Friday, October 14, 2011

The 99% Are Being Heard

Most of the mainstream media still don't "get" what the Wall Street protests are about. This CBC interviewer tries rubbishing the protesters in the usual way, and Pulitzer Prize reporter Chris Hedges politely explains where the interviewer is wrong and then calmly folds the man up and puts him back in his sanitary wrapper.

There must be a circulating rule book titled "How to Dismiss, Insult and Marginalize Anyone Who Opposes the Total Power of Hedge Fund Billionaires", which instructs network talking heads how to be rude to people outside the money elite. Most TV hosts are contemptuous of this movement, and contemptuous in the same way, using the same words, the same references to the 60s and hippies and drugs and guitars and bongos. There has to be an approved script. Maybe Frank Luntz provided it.

(You might not know this, but most TV talking heads live in small furnished apartments inside the pockets of the expensive suits you see billionaires wearing when they creep from marble office to forty foot limousine. So talking heads are always alert to the moods of their billionaire hosts. Sadly, they have a tin ear for the lives and concerns of the real people living on the other side of the TV screen.)

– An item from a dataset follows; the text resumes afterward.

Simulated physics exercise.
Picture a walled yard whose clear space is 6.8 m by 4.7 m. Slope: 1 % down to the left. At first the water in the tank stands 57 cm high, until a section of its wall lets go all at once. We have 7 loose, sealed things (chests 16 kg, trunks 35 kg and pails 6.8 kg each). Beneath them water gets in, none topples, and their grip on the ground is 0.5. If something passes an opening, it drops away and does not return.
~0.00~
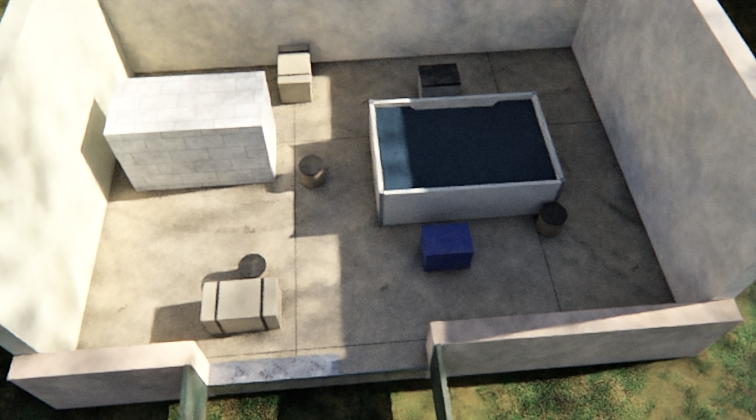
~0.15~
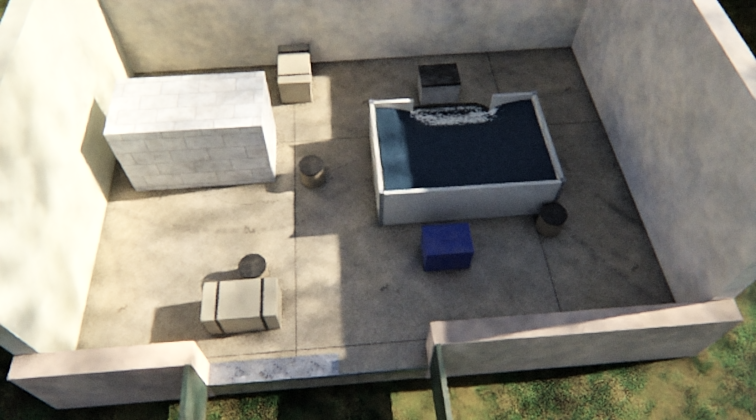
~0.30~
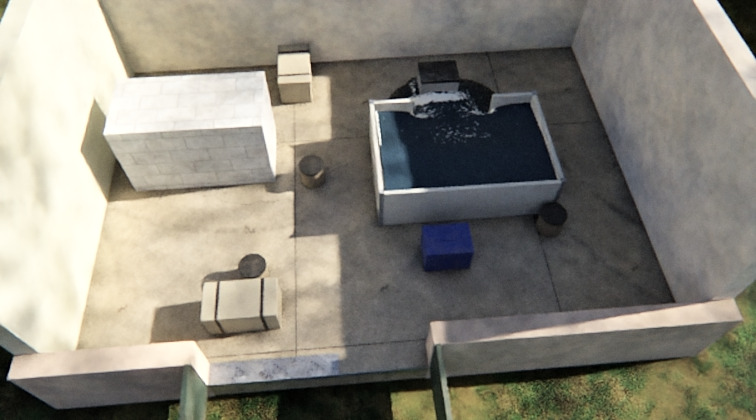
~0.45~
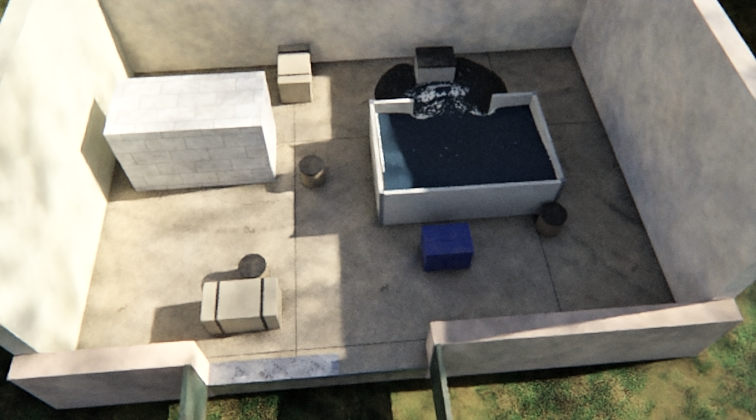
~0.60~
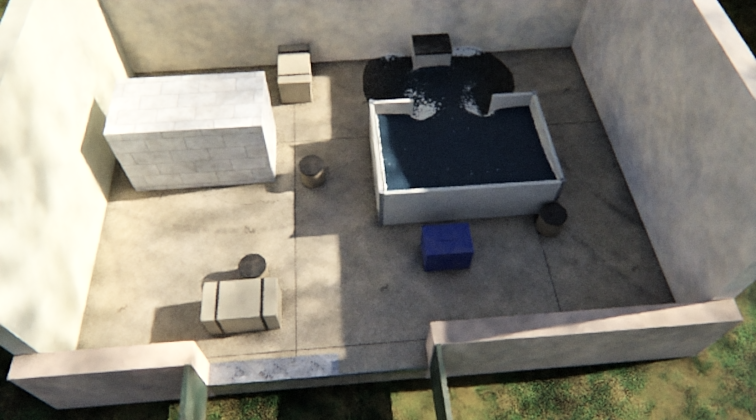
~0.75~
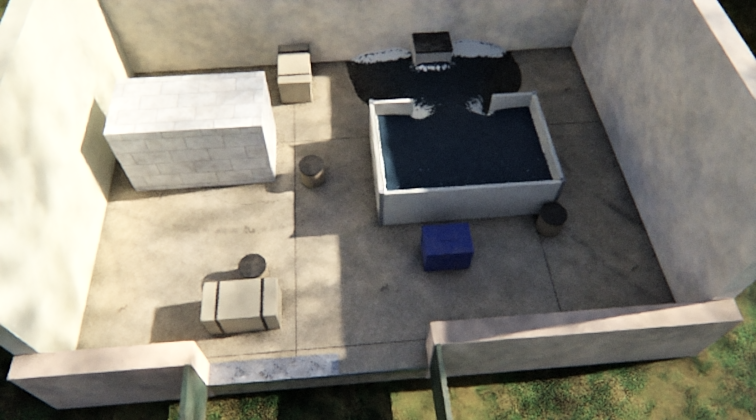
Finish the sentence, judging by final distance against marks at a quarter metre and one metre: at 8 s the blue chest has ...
It has hardly moved at all.
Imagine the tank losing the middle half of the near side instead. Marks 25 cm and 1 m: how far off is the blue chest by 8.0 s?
Had it gone that way, the blue chest would be borne far.
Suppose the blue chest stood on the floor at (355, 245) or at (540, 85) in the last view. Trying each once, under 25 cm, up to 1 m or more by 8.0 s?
Results, in order: Essentially stationary, then borne far off.
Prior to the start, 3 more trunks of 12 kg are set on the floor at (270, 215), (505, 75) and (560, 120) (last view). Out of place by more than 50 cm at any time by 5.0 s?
Order as asked - not as far, farther, farther.
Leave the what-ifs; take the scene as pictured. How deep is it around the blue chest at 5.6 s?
Depth: About 1 cm.
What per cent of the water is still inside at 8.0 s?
Close to 98 in a hundred parts remain.
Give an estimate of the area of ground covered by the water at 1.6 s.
Some 8.0 m2.
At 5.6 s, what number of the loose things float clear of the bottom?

Good news. According to this story in Business Insider, the Occupy Wall Street movement, sometimes called "The 99%", are twice as popular as the "Tea Party" movement (which is paid for and fully owned by the Koch Brothers and other billionaires).

The movement is spreading and gaining allies. It has a way to go yet. Take a look at the popular protests that took place in Paris in 1968. They were huge. They involved everyone, every class, every walk of life. Their mistake was resorting to violence––if they hadn't they would likely have succeeded.

The trick of true influence is a mixture of assertiveness and patience. The 99% have a real message. They are us. They are teachers, electricians, firemen, students, nurses, engineers, small businesspeople, retirees, people from working and middle class neighborhoods.

The majority of Americans agree that concentrated wealth has harmed the economy, made it less stable, less sustainable. We aren't pushing for confiscation of capital, we are talking about putting capital to work the way we used to. Putting Americans to work, and paying for that work in a way that strengthens the entire economy not just the top 1%.

Call it liberal if you like. But wouldn't a true conservative want to restore and keep the institutions and rules that have worked well for us? The system that grew out of the New Deal worked very well between 1945 and 1980, the most prosperous period in American history. The Republican revolution dismantled that system, and we've seen what happened. Look who's prospered and who hasn't.